Scientific Literacy & Climate Change

    By KCI Ambassador Chris Grady

Whenever I hear people talking about climate change, I tend to hear one of two things happening: we are all doomed, or climate change is fake. Either way, they have been misinformed to one degree or another. The issue with this misinformation is how it disrupts the coherence between science and societal values, and can even pit us against each other. It has stems that grow from many roots, such as the limitations of how we get our news, or our education system. But what lies beneath each of those roots, is the struggle of scientific literacy and communication.


For most of us, we run into these problems at the doctor’s office, making it difficult for us to make educated decisions about our health. This is a concept called “health literacy.” The CDC defines health literacy as “the degree to which an individual has the capacity to obtain, communicate, process, and understand basic health information and services to make appropriate health decisions” (CDC, 2020). Unless you’re a doctor or scientist yourself, reading important healthcare documents can feel like reading another language. The amount of health illiteracy we see in the U.S. is clearly indicative of the greater scientific illiteracy that is ubiquitous throughout the country. This is why most communities accept the false dichotomy within the legitimacy and severity of climate change. They either know enough to understand the size and significance of the issue, leading them to feel hopeless or they choose to deny its legitimacy because of the ineffectiveness of its communication.
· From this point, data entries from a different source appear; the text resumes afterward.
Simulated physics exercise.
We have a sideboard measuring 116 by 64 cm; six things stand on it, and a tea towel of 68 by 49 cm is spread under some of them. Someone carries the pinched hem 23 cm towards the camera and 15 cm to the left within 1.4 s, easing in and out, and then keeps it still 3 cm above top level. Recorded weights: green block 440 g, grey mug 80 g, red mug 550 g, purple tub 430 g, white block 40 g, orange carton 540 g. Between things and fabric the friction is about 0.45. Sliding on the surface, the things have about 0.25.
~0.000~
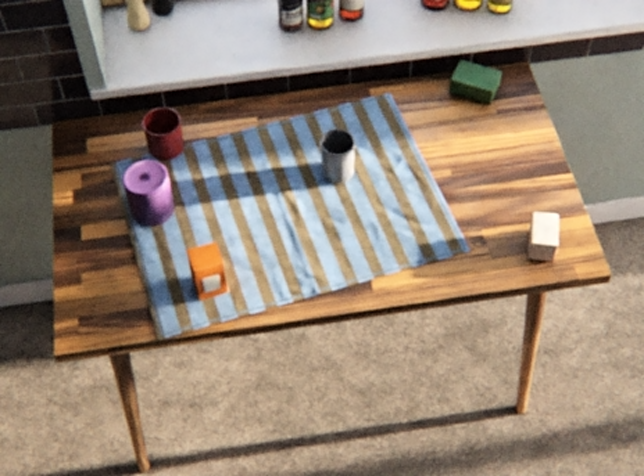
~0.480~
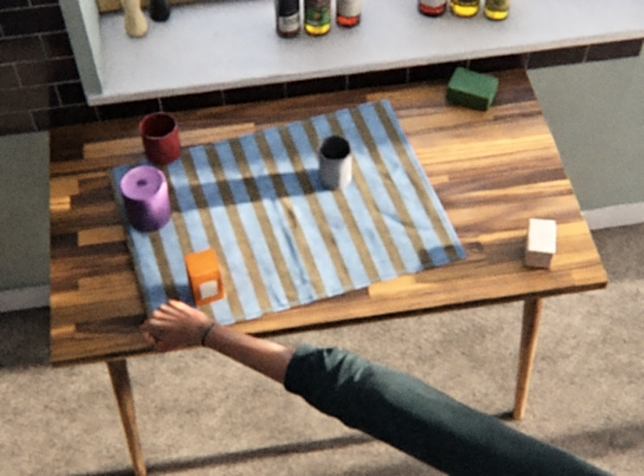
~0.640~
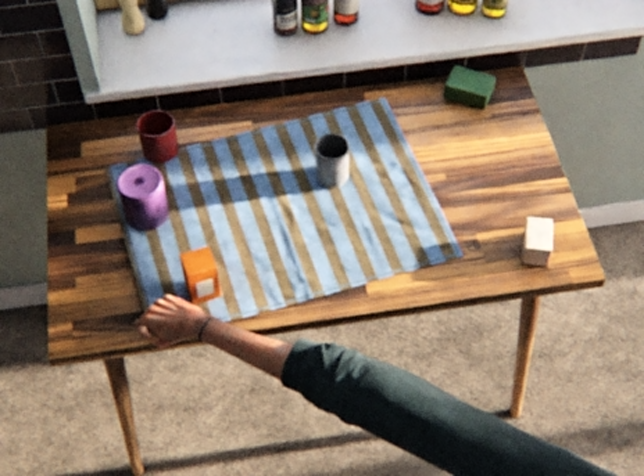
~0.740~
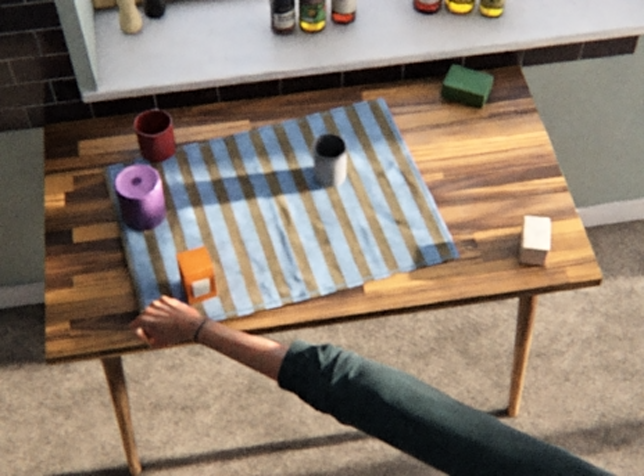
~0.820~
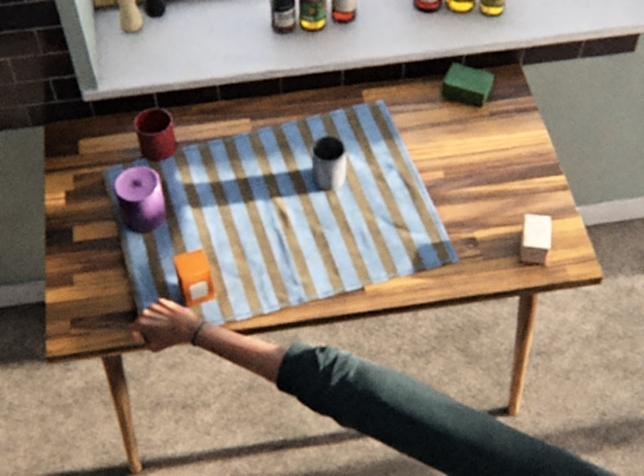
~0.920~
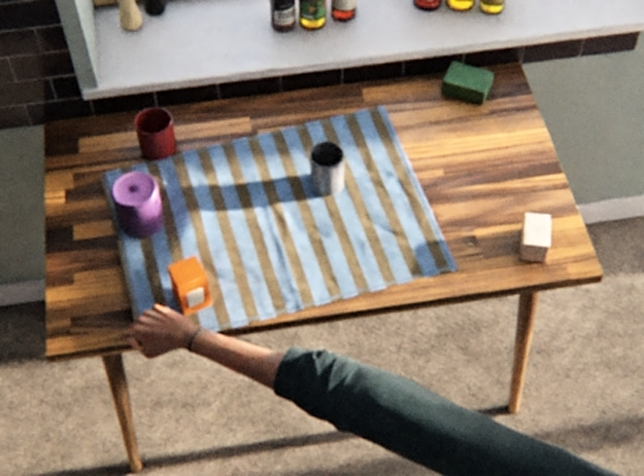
The clip opens on a wooden table with a striped cloth under a purple tub, a grey mug and an orange carton, with a red mug, green block and white block nearby. A hand reaches in, grips the cloth's near left corner and pulls it slightly towards the viewer, the things on it shifting a little too.
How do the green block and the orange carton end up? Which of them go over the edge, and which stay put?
My prediction: Green block: Still there. Orange carton: Gone.
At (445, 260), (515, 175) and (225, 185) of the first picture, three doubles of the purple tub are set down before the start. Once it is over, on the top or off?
In order: Comes off; holds on; holds on.
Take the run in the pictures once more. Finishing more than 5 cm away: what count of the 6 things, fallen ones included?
The total comes out at 3.
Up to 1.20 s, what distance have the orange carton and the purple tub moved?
Approx. shift - orange carton: 10 cm; purple tub: 10 cm.
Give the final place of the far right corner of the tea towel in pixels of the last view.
In the final picture you'd find it somewhere near (397, 266).
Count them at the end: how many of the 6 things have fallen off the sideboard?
Tally: 2.
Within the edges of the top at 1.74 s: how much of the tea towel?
Share within the edges: Approx. 45 %.
By 1.2 s, 90 % of the tea towel is still over the top; orange carton 11 cm off its start, grey mug 12 cm off its start, purple tub 10 cm off its start.
By 1.5 s, 65 % of the tea towel is still over the top; orange carton on its side, 24 cm off its start, grey mug 25 cm off its start, purple tub 20 cm off its start.
By 1.7 s, 45 % of the tea towel is still over the top; orange carton over the edge, grey mug 41 cm off its start at (293, 300), purple tub 26 cm off its start at (89, 276).
By 2.0 s, 40 % of the tea towel is still over the top; orange carton over the edge, grey mug over the edge, purple tub 28 cm off its start.
By 3.6 s, 40 % of the tea towel is still over the top; orange carton over the edge, green block 0 cm off its start at (468, 77), grey mug over the edge, purple tub 29 cm off its start at (89, 290).
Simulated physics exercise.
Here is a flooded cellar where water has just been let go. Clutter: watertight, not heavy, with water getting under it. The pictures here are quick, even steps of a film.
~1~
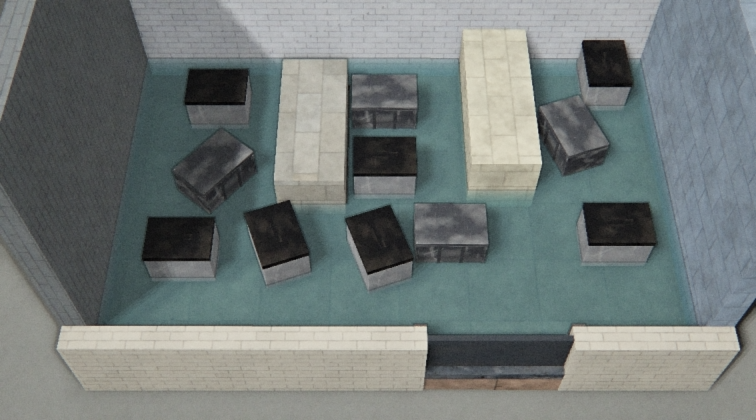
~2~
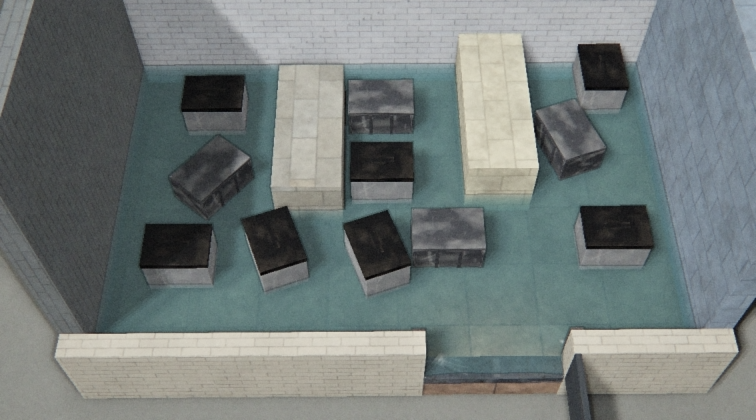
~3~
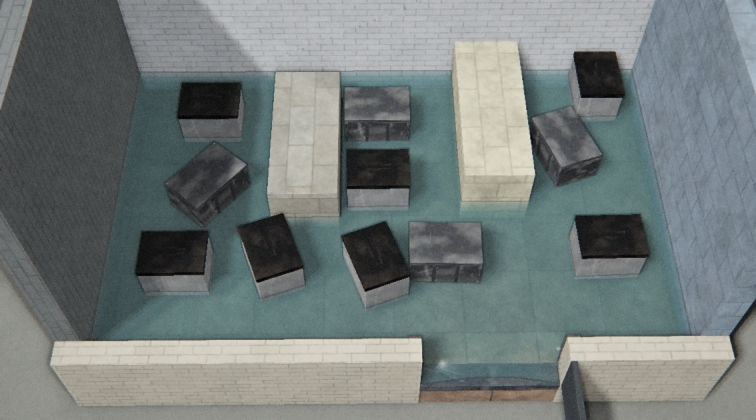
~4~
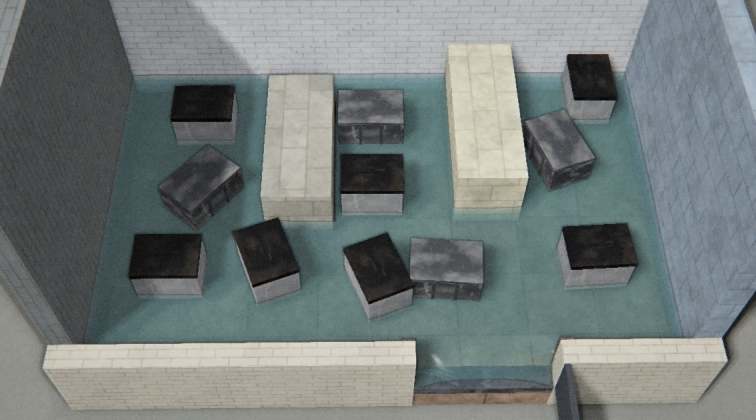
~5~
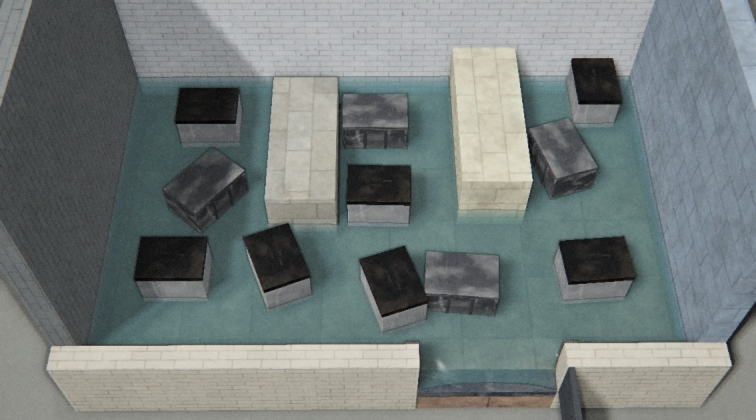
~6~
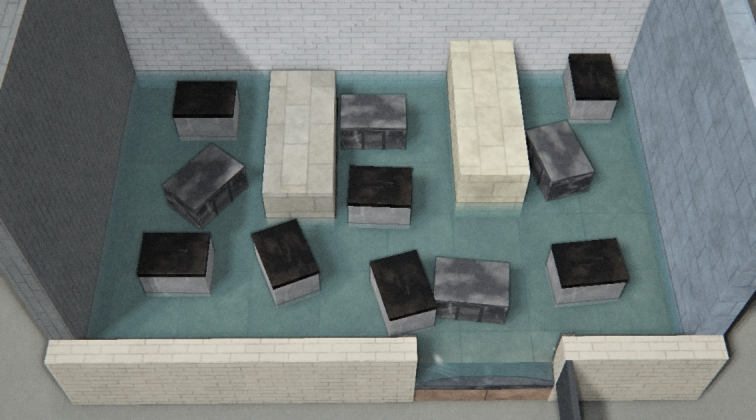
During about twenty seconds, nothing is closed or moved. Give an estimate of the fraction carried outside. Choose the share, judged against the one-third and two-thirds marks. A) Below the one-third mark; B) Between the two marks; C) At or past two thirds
C, at or past two thirds.
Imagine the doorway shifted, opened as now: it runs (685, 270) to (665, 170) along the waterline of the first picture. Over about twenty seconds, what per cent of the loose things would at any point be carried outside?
Close to 60 percent.
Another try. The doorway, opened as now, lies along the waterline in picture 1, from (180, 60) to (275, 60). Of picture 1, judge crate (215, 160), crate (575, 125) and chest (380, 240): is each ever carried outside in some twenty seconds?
Per item as listed - swept away, not lost, swept away.
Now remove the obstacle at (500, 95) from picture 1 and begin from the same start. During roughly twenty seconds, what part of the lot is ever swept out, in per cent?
About 70%.
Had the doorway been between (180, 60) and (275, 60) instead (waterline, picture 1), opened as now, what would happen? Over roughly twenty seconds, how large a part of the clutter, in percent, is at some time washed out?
Something like 50 percent.
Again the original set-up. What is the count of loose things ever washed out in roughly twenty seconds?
The count is 9.
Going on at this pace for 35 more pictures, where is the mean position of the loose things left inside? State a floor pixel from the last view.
On the floor of the last picture, roughly (414, 236).
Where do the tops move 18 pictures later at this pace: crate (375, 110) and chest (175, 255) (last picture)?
Roughly (380, 204) for one and (347, 303) for the other.
A moment on, 2 of 11 are out; 9 afloat.
Next, 5 of 11 are out; 6 afloat.
Later, 7 of 11 are out; 4 afloat.
In the end, 9 of 11 are out; 2 afloat.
Many people are working towards resolving this issue in order to create more coherence between the leading research and citizens. One tool shown to be effective is the EN-ROADS Climate-Interactive Simulator. The climate simulator was created in part by one member of Kennebunkport Climate Initiative’s advisory council, John D. Sterman Ph.D of MIT with his think tank Climate Interactive. When you arrive on Climate Interactives home page of their website, you’ll see this: “the biggest challenges facing us are made up of complex, interconnected parts,” and underneath: “people need better ways to understand the full picture.” These quotes hit on a crucial point. When scientific communication is poor, people rely on their own scientific literacy in conjunction with their lived experiences for understanding which are intrinsically blind to the “full picture;” hence the need for a tool that can effectively provide those missing pieces to any given person. The EN-ROADS simulator does just that, and really challenges people to go beyond their own paradigms by way of something called “systems thinking.”

Sterman believes that one reason for this dissensus is a widespread lack of “systems thinking.” There are many reasons for this disconnect, but we all can agree that most people generally want clear cut, concise, isolated solutions and answers to whatever questions or problems they might have. However, it usually turns out that the right answer requires many steps and many solutions. I personally like “systems thinking” because it inherently implies that solutions are a change in practice, not one isolated intervention. This is partially why I believe most people fail to adopt “systems thinking” in their everyday lives. It requires an indefinite change in their lifestyle and most people are unwilling to do so until they are in dire circumstances.

The people who work at Climate Interactive have used the simulator to brief many people, from U.S. Senators and Representatives, to universities, businesses, and community members. I think the simulator should be shared with every educational institution because it is the best tool for educators to use to teach climate change to the broadest range of audiences. And its reach goes far beyond climate change. The demonstration of “systems thinking” alone can have a butterfly effect on some people leading them to apply it to their jobs and everyday lives. That is the true potential of the simulator.